Four decades after Hendrix’s death, fascination over every aspect of his career still rages because of the staggering impact of his innovations as a musician. “Valleys of Neptune” should pique the interest not just of hard-core Hendrix aficionados but also a broad swath of rock and blues listeners for several tracks in which the African American rock star wrests the blues form back from the hands of white British players such as Eric Clapton, Jeff Beck, Jimmy Page and Keith Richards, who had largely co-opted the indigenous American music in the ‘60s.

Blues foundations

Listening to the tracks recently, Kramer and McDermott singled out the blues foundations of “Lover Man,” a song Hendrix performed regularly live, and a reworked rendition of his classic blues rocker “Red House,” in which the amped-up distortion and histrionics of early versions give way to pianissimo pinging, warbling, keening guitar sounds that fall somewhere among slide, steel and Hawaiian styles.

“His use of dynamics is without question like nobody else,” Kramer said. “There are many blues players who can do that -- Buddy Guy comes to mind -- but to take raw blues and combine them into a performance like this, it’s amazing.”

McDermott, trading thoughts with Kramer nearly as seamlessly as Hendrix and his collaborators exchanged licks, added: “Jimi was a guy who had witnessed the blues.

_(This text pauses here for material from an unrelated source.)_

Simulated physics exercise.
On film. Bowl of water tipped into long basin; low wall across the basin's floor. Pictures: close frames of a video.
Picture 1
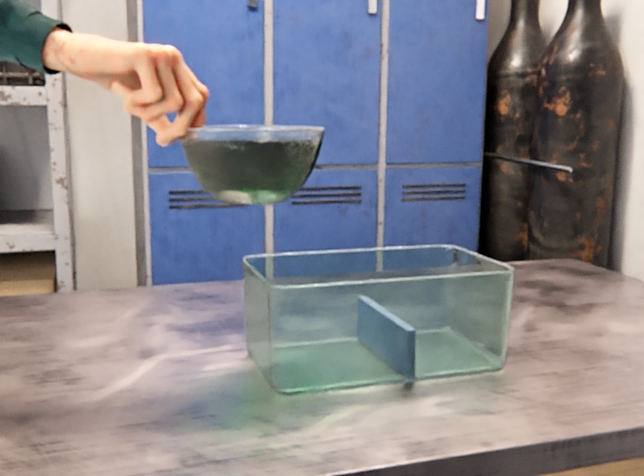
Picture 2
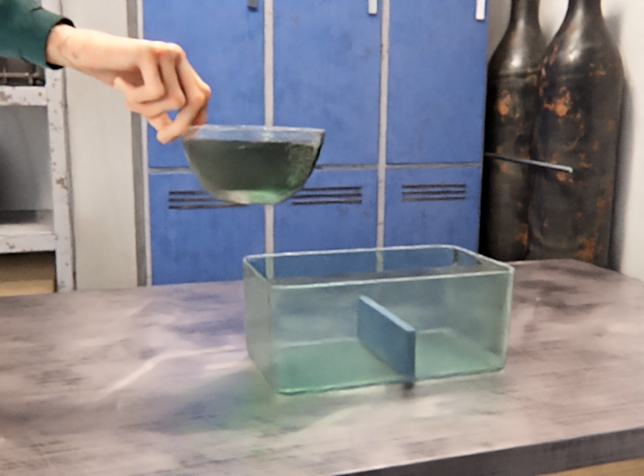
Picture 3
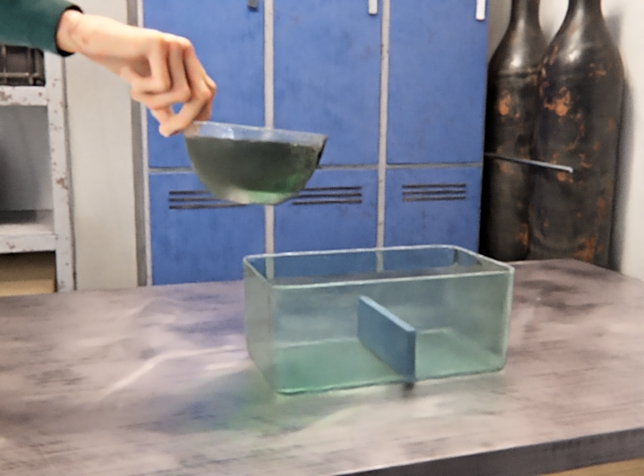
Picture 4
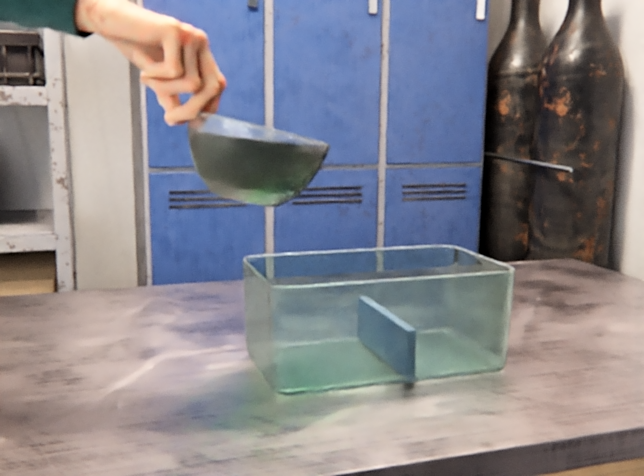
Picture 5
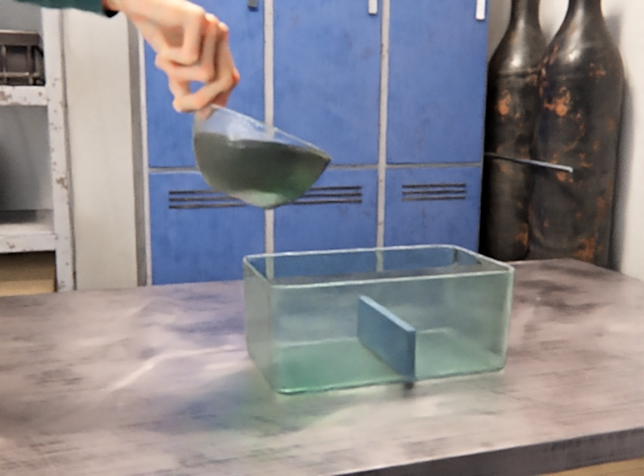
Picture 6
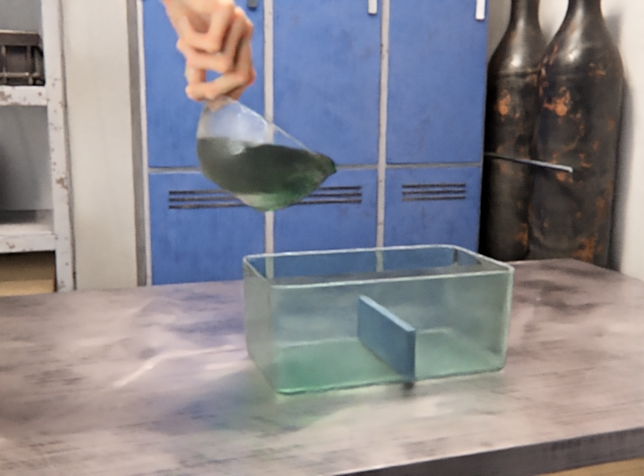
A hand in a dark green sleeve holds a clear glass bowl of dark greenish water at upper left, above a long clear basin with a low blue wall across its floor. The basin rests on a mottled grey table, seen from slightly above, before blue lockers and two dark, rusty bottle-shaped vessels. The camera stays still as the hand rises rightward, tilting the bowl until water reaches its lowered right lip.
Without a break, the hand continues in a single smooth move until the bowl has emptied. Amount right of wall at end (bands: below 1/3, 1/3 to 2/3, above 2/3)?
Most likely the amount right of the wall will not reach a third.
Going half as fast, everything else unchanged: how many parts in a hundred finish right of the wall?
Roughly 20 per cent ends up there.
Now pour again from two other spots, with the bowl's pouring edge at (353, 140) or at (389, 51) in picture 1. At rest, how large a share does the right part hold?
The first start yields 45 per cent, the second 75 per cent.
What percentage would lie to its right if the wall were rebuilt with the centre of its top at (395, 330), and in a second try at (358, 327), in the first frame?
Note - case one near 20 %, case two near 45 %.
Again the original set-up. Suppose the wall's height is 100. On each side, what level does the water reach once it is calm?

That’s what he was about. He played this at every concert. ‘Red House’ was not like a rotated song, it was a permanent part of each set. Again, it’s one guy, six strings, a piece of wood, maybe one or two pedals and an amp stack. It’s not like you have the benefit of today when you’ve got a bunch of [special effects] going on . . .

“From a roots point of view,” McDermott said, “the great thing about ‘Red House’ is that while a lot of the sessions with the British blues players was fueled on covering existing stuff, Jimi was writing new stuff, real stuff.”

That encompasses Hendrix originals surfacing officially for the first time on “Valleys of Neptune”: the pounding, polyrhythmic instrumental “Lullaby for the Summer,” a showcase for Hendrix’s growing confidence and imaginative hand as a producer; and the hard-charging rocker “Ships Passing Through the Night.”

In addition to “Red House,” the new album includes his reconfigured versions of two other Hendrix canon staples, “Stone Free” and “Fire,” plus an instrumental treatment of Cream’s “Sunshine of Your Love” proving he could out-scorch Clapton on his own musical turf.

Asked how the team selected among the songs lurking in the catacombs and the different takes Hendrix attempted, McDermott said: “Obviously, Eddie’s got that direct connection, so he feels it right away.”

For his part, Kramer didn’t pause for a beat: “You just listen to all the takes, and you just know. There’s no question.”

Still speaking of Hendrix in the present tense on occasion, Kramer said, “You know when Jimi’s not happy by his body language, if someone was playing something not quite there, not what he wants to hear. He was never, ever satisfied. Not even when it was great.”